What is Aramaic and how does it differ from Hebrew? They belong to the same family of languages, much as Spanish, French, Italian, and others belong to the Latinate family, and share cognates.  What most people think of as Hebrew script is actually Aramaic script. Under the Babylonians, Aramaic become the common language of the empire, the lingua franca. Aramaic, and not Hebrew, would be the language of Jesus and his disciples. Aramaic in the Bible is limited to Daniel, Ezra, and smatterings elsewhere,  but we actually have far more existing Aramaic texts than Biblical Hebrew texts. Sometimes the empire would do things bilingually  in Akkadian AND Aramaic, like the important Tel Fekheriye Inscription, written on the front and back of a statute.

To give an example of differences between the two languages.
  • In Hebrew, the  definite article is a prefixed ha plus doubling the first letter, whereas in Aramaic, it’s a suffixed -a (plus some spelling changes).
  • So in Hebrew, “king” = mélek and “the king” is hammélek. (Note Jeremiah 26:36 where the KJV misunderstands hammelek as a proper name Hammelech instead of as “the king.”)
  • In Aramaic “king” is also mélek but “the king” is malka.

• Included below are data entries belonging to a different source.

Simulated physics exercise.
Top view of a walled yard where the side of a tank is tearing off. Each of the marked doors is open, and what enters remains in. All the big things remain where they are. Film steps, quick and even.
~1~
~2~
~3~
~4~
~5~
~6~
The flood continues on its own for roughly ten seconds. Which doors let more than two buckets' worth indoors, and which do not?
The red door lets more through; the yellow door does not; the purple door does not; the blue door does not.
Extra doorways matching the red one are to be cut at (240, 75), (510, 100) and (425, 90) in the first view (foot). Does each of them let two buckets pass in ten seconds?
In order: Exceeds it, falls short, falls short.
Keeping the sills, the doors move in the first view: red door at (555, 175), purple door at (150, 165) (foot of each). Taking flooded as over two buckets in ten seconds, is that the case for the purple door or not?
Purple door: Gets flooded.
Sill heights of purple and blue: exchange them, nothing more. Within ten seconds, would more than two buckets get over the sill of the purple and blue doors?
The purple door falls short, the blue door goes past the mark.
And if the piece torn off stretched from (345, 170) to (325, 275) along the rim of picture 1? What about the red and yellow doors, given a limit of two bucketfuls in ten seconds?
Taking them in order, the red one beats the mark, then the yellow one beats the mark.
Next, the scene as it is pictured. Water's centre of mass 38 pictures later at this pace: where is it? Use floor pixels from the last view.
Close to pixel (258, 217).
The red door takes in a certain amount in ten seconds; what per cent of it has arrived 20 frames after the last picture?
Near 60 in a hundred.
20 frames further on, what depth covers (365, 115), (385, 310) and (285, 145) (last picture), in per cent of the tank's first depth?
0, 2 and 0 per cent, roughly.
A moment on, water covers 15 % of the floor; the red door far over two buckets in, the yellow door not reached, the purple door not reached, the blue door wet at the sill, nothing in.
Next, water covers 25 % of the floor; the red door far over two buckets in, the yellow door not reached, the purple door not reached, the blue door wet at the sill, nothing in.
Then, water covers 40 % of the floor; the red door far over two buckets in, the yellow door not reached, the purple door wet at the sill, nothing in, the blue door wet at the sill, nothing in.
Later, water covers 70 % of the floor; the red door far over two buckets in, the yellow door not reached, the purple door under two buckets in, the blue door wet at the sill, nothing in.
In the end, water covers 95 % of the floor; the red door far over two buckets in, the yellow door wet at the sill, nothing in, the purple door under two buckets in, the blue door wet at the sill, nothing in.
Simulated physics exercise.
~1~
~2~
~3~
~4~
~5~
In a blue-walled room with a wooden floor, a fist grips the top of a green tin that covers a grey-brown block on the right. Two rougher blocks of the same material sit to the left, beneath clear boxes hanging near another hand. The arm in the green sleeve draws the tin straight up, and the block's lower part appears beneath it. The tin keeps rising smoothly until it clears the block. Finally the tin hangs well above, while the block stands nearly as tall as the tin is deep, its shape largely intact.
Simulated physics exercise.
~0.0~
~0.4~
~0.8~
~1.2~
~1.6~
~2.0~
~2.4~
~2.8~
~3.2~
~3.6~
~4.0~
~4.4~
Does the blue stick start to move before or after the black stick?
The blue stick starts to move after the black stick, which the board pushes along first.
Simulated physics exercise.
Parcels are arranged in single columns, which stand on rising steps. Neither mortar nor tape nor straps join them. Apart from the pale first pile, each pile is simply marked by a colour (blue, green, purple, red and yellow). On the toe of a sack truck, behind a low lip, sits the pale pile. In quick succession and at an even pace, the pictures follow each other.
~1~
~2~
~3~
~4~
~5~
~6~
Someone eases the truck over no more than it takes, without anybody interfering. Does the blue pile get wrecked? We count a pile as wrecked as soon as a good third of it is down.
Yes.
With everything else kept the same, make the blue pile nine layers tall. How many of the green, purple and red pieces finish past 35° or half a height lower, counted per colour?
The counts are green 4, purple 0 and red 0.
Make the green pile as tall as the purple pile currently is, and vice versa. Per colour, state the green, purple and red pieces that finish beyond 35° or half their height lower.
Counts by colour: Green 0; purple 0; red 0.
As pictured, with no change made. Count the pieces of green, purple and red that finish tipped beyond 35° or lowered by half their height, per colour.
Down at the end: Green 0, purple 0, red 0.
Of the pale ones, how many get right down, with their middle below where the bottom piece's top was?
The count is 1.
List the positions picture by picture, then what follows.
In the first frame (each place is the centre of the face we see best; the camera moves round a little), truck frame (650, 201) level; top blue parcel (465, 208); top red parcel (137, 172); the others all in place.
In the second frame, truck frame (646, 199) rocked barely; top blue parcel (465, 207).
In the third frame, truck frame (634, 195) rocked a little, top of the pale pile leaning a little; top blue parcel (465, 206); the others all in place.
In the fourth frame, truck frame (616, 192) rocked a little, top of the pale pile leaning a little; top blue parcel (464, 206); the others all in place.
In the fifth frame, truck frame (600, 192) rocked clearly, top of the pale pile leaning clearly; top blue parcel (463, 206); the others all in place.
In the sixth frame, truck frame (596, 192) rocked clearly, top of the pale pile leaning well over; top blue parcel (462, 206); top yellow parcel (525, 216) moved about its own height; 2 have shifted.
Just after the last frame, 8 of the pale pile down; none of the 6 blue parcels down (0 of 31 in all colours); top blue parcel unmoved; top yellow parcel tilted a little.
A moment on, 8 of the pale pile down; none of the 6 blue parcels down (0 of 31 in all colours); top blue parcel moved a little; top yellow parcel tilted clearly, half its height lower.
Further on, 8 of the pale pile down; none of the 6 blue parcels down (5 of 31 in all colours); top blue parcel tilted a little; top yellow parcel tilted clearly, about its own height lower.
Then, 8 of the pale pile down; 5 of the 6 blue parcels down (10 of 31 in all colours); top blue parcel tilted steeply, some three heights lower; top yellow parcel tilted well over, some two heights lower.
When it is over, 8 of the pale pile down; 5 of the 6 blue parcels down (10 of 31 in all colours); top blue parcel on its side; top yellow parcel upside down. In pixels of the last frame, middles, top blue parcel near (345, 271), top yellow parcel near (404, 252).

I’ve posted some introductory bits about the Aramaic language and usage in the Bible and the ancient Near East here, from Greenspan’s Introduction to Aramaic, 2nd ed. (which is a very accessible workbook and introduction, as long as you know a bit of Hebrew. It gets you through Biblical Aramaic, as well as chapters on non-biblical Aramaic inscriptions, letters from the Jewish colony at Elephantine in Egypt where a Jewish temple was built, Dead Sea Scrolls, midrash, and Targum.)